Andy : C’est toujours très bizarre quand tu vois ta famille à Noël et que tu dois dire à tes grandes-tantes que ton projet s’appelle comme ça [rires].
Vous avez fait beaucoup de tracks faites pour le club. Votre premier album est très loin de ça. Qu’est-ce qui s’est passé ?
Matt : Ca fait sept ans qu’on tourne, et qu’on fait des tracks de club. Maintenant qu’on est un peu plus vieux, on avait envie de faire de la musique qui n’est pas pensée en fonction du public.
Andy : On a essayé de faire quelque chose de plus épuré, plus travaillé. Quand on écoute l’album avec des écouteurs, le son est en 3D. Alors qu’en club, il faut juste s’assurer que ça tabasse.
Matt : En réalité, on écoute pas trop de musique de club ; on préfère Aphex Twin. Donc ça n’avait pas trop de sens pour nous de faire tout un album de tracks clubs.
On ne sent pas tant que ça l’influence italo-disco…
Andy : Figure-toi que ça a été une énorme influence, en terme d’énergie. Mais on a essayé de ne pas rendre la chose flagrante.
Matt : Musicalement, c’était italo, mais le son ne l’était pas du tout. Ça sonne très UK Garage. En réalité, on a beaucoup essayé de croiser les genres, de prendre un peu de chaque.
Andy : Oui, si ça sonnait trop proche d’un certain genre, on changeait quelque chose pour que ça soit plus subtil.
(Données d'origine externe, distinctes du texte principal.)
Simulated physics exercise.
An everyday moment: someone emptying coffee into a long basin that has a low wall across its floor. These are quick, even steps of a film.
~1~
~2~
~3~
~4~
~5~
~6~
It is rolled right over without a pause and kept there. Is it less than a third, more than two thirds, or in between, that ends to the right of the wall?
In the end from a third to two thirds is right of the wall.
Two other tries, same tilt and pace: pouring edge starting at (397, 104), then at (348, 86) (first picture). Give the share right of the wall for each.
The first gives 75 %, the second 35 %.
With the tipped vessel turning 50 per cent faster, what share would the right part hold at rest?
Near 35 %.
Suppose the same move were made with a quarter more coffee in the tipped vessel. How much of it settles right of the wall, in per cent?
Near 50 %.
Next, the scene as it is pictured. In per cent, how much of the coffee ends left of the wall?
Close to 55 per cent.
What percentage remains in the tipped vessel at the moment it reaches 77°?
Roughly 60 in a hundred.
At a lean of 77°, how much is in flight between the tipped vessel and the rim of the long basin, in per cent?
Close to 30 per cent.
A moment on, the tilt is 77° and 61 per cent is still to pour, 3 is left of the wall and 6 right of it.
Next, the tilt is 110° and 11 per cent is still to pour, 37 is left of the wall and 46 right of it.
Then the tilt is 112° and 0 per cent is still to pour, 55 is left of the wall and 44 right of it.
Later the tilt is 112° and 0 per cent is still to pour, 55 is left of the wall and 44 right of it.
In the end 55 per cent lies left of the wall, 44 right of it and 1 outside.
On a beaucoup expérimenté.
Pourquoi vous avez signé cet album sur Ninja Tune, et pas sur votre label Feel My Bicep ?
Andy : On voulait passer plus de temps en studio. La logistique, ça prend tellement de temps, et ce n’est pas quelque chose qu’on aime faire. En plus, quand tu as toute une équipe autour de toi qui est super enthousiaste, et qui a envie de s’en occuper, c’est stimulant. Avant, on devait tout faire seuls.
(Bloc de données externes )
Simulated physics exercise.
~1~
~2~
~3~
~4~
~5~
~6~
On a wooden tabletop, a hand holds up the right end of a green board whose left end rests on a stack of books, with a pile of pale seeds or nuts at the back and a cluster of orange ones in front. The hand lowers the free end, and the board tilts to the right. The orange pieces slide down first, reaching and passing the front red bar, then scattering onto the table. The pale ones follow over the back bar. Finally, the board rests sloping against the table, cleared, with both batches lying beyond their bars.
Matt : Sortir un single pendant que tu es en tournée, faire la pochette, le clip… Un single, et trois minutes de vidéo un peu pourries, ça nous prenait un mois et demi d’organisation. Ninja est arrivé, et tout est hyper pro, c’est… [mime une machine] Ca fait 20 ans qu’ils sont là, ils savent tout faire. Notre musique ne ressemble pas à ce qu’ils ont l’habitude de sortir, mais quand on les a rencontrés à Londres ils étaient tellement enthousiastes.
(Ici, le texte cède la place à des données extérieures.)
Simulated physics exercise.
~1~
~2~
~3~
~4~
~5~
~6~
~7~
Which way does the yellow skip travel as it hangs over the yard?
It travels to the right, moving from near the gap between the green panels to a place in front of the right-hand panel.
Andy : Ce qu’on a beaucoup aimé, c’est qu’ils n’ont pas essayé de changer ce qu’on voulait. Les autres labels qu’on a rencontré nous demandaient de mettre des voix, de faire des edits qui pouvaient passer à la radio… Eux, ils ont compris tout de suite ce qu’on voulait faire avec cet album. Ils nous ont suggéré quelques trucs, mais c’était constructif ; ils cherchaient à nous aider, pas à nous contrôler.
Et vous continuez à vous impliquer dans ce qu’il y a autour (vidéo, pochettes…) ?
Matt : On a l’habitude de tout faire nous-mêmes, donc on s’est beaucoup impliqués dans la pochette de l’album, à chaque étape. Pour les vidéos, on donnait un brief de ce qu’on voulait. J’ai été graphiste, et Andy a bossé dans la pub, donc on sait un peu ce que c’est, mais on ne suit pas de réalisateurs. En tout cas pas ceux qu’on peut se payer [rires]…
Andy : Oui, la pub c’est juste vendre quelque chose ; ce qui est compliqué, c’est qu’on n’a pas envie de “vendre” notre musique, on veut que ça soit artistique. Donc c’est un juste milieu entre l’artistique et la puissance. Mais on est contents du résultat, ce sont des amis qui les ont réalisés, donc c’est cool.
C’est quoi votre définition de la pop culture ? Pour vous, c’est négatif ?
Matt : Pour moi, c’est simplement ce qui est dans l’air du temps !
Andy : La pop, par définition, ça veut dire ce qui est populaire. C’est réussir à faire un hit qui traverse les genres.
Matt : Genre Skepta, c’est pop.
Andy : Unfinished Sympathy de Massive Attack, c’est une super chanson pop, mais c’est aussi et surtout une super chanson tout court. Si tu arrives à bien trouver le juste milieu, c’est super positif.
Matt : Après, on a grandi à une époque où la pop était bien. La musique commerciale dans les années 80 et 90 était vraiment bonne, ça ne fait que 10 ans qu’il y autant de mauvaise musique.
Andy : Quand on était petits, Breathe de Prodigy était numéro 1. Kendrick Lamar, c’est de la pop puisque c’est populaire, du coup ? Ca dépend des classements ; en vrai, on a été dans le top de certains charts, donc on est un peu pop [rires] !
Bicep a sorti son premier album éponyme, disponible sur toutes les plateformes.